Williams also envisions, in his dream development, a series of privately funded mixed-use seed buildings in the Park East.

“The idea of the seed buildings has two components,” Williams said. “They will seed the re-development of the (Park East) corridor, and the businesses that locate within them will germinate and spread across Milwaukee to generate job growth and community development more broadly.”

The city should sell the parcels for the seed buildings for $1 to developers, Williams said, with several conditions: that rents are limited to “business sustaining levels” for at least 15 years, that at least 80 percent of the upper floors and all of the lower floors be leased to Milwaukee-based companies, that most leases do not last longer than five years and at least 50 percent of any housing units must be affordable.

“The goal of the seed buildings will be to establish a critical mass of incubator and cultural spaces,” Williams said.

There would be four seed buildings: a technology-based incubator, a creative arts building, a retail incubator and a culinary/restaurant building.

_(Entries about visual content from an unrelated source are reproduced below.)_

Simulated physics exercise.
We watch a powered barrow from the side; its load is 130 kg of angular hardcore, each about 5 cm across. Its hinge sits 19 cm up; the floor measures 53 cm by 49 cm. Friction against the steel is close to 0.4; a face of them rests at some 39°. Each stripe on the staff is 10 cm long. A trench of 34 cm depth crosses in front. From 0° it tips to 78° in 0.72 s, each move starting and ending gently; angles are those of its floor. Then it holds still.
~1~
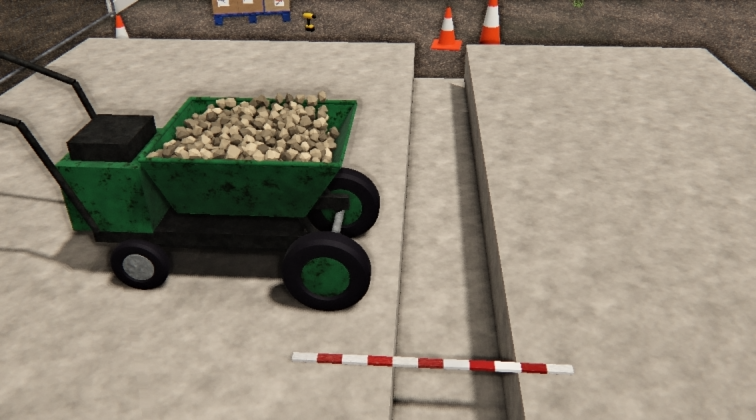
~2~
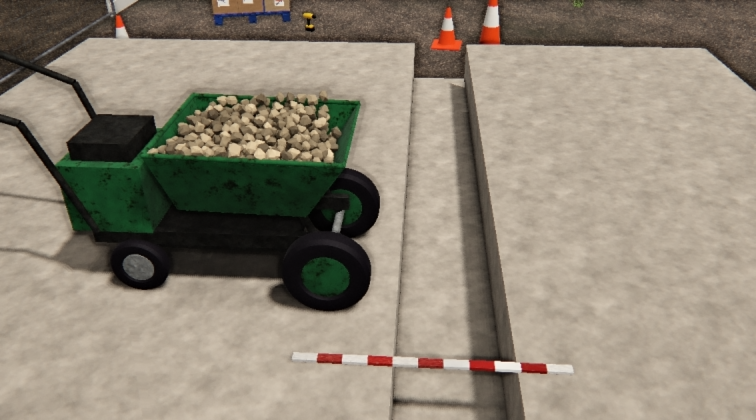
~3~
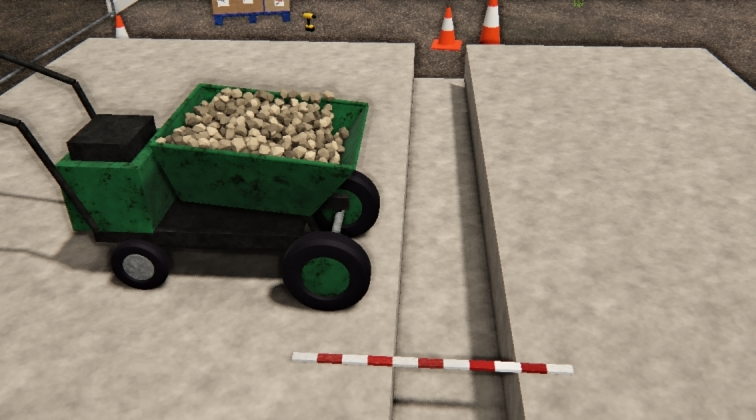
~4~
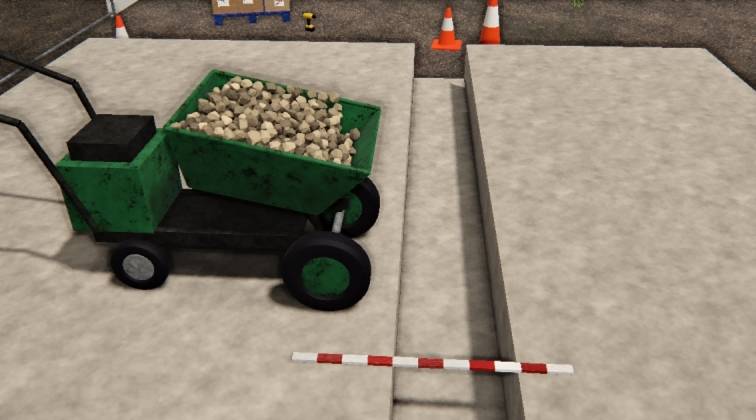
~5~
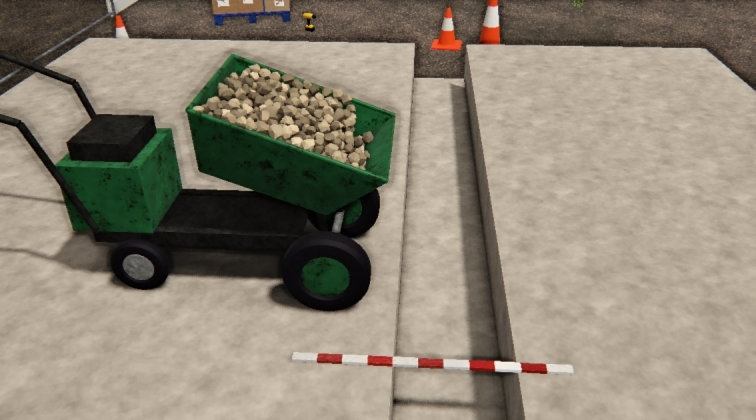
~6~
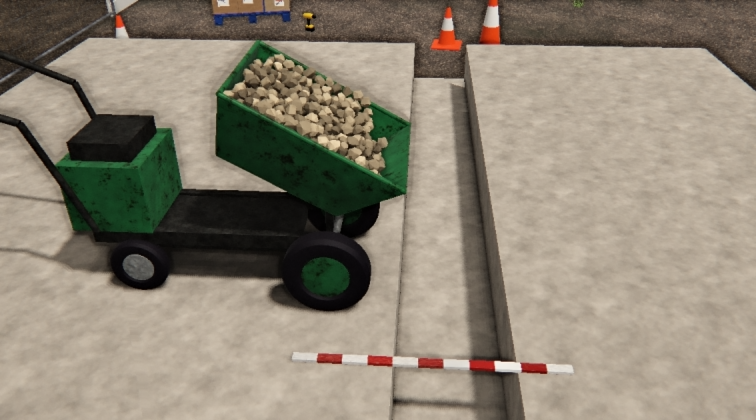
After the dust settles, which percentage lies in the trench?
Close to 56 in a hundred.
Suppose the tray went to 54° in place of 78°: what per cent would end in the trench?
It would be near 20 per cent.
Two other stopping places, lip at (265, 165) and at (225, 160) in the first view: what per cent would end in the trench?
First some 100, then 75 per cent.
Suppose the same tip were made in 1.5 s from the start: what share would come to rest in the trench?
In that case some 85 per cent.
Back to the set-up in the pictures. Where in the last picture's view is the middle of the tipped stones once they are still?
Their middle is at about (493, 305).
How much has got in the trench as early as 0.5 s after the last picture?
About 20 per cent by then.
Then, 0.2 s after the last picture the floor is at 66°, 100 % in the tray; the foremost stones are at (453, 203).
Then, 0.5 s after the last picture the floor is at 78°, 50 % in the tray, 22 % in the trench, 28 % past the trench; the foremost stones are at (557, 262).
Then, 0.9 s after the last picture the floor is at 78°, 17 % in the tray, 39 % in the trench, 45 % past the trench; the foremost stones are at (746, 298).
Then, 2.8 s after the last picture the floor is at 78°, 0 % in the tray, 56 % in the trench, 44 % past the trench; the foremost stones are past the picture's edge.
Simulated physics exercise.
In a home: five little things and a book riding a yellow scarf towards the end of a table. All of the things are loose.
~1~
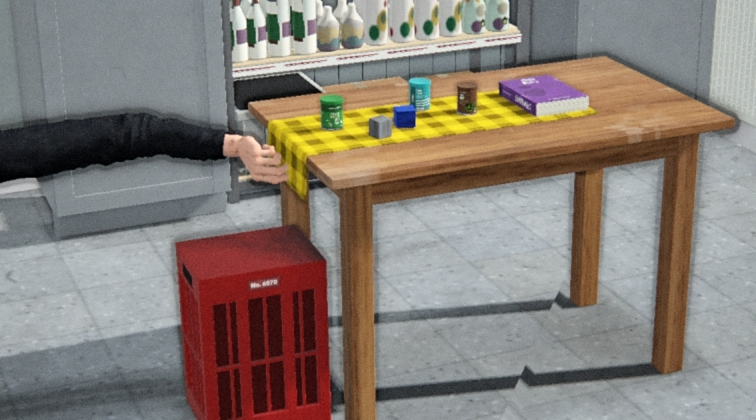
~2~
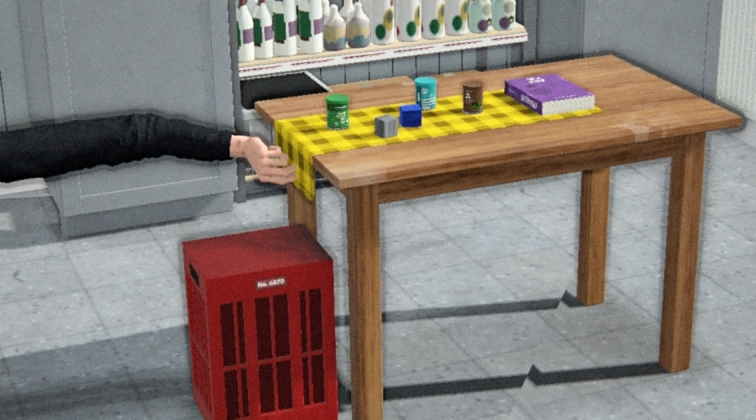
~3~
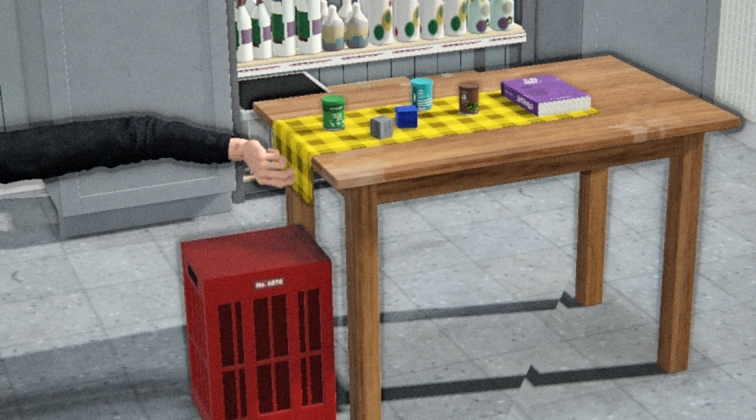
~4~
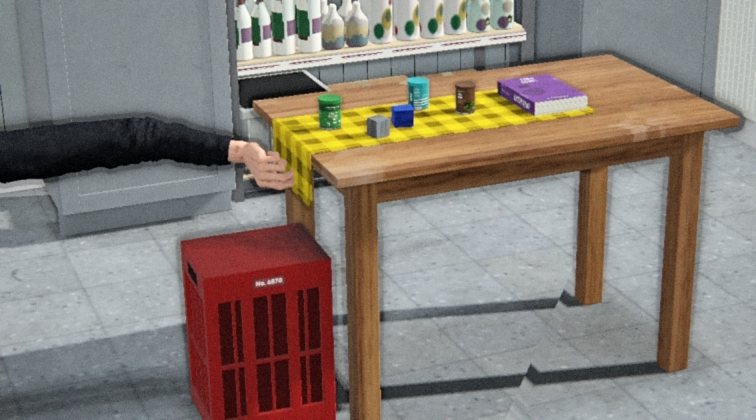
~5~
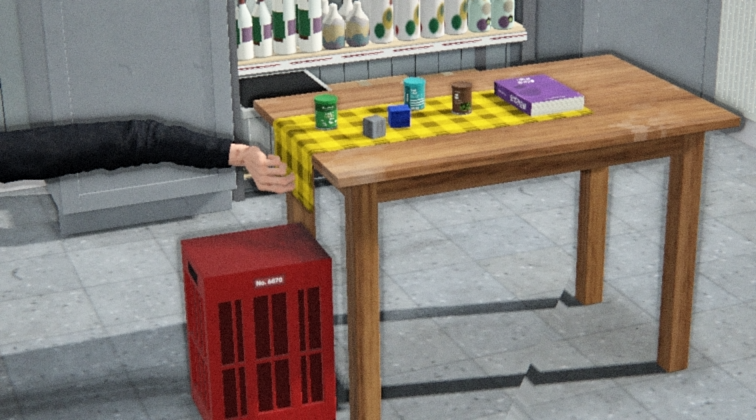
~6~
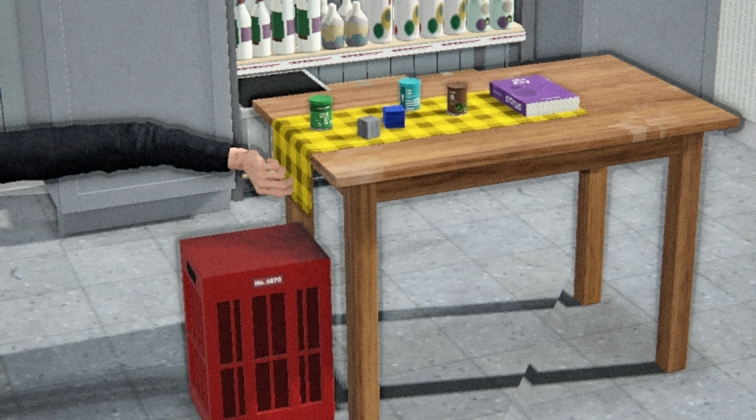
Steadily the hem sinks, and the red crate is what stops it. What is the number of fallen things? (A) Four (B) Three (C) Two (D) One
One (D).
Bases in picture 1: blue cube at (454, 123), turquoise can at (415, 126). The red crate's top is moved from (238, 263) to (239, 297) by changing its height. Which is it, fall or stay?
Outcome for the blue cube: It stays. Outcome for the turquoise can: It stays.
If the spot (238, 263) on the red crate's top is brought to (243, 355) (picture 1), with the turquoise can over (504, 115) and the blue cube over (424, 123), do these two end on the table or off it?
Result: Turquoise can still there, blue cube gone.
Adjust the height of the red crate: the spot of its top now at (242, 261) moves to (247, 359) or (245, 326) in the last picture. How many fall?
You'd get 4 and then 3.
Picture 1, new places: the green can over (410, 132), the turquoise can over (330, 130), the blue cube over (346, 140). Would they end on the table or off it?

Corporate partners could support development of the seed buildings.

“Certainly, a variety of incubator spaces exist throughout the metro area,” Williams said. “I understand my fantasy world collides with the reality of these other spaces. But I believe there’s a significant gap in the market. In order to attract start-up businesses, affordable rent and convenient parking are most important. But, the culture and environment of the workplace come in a close second. It is the latter we must cultivate. My goal is to fuel the creative fire through community creation. Unlike most incubators, where community is defined by workers in a building, my fantasy includes local retail, local restaurants and local artists energizing the street-level and providing social and creative outlets for both the public and employees in the buildings. This will be a place where Milwaukee’s business leaders of tomorrow can live, work and play. This will be where we take pride in our identity and, like the foundries of our past, forge our future.”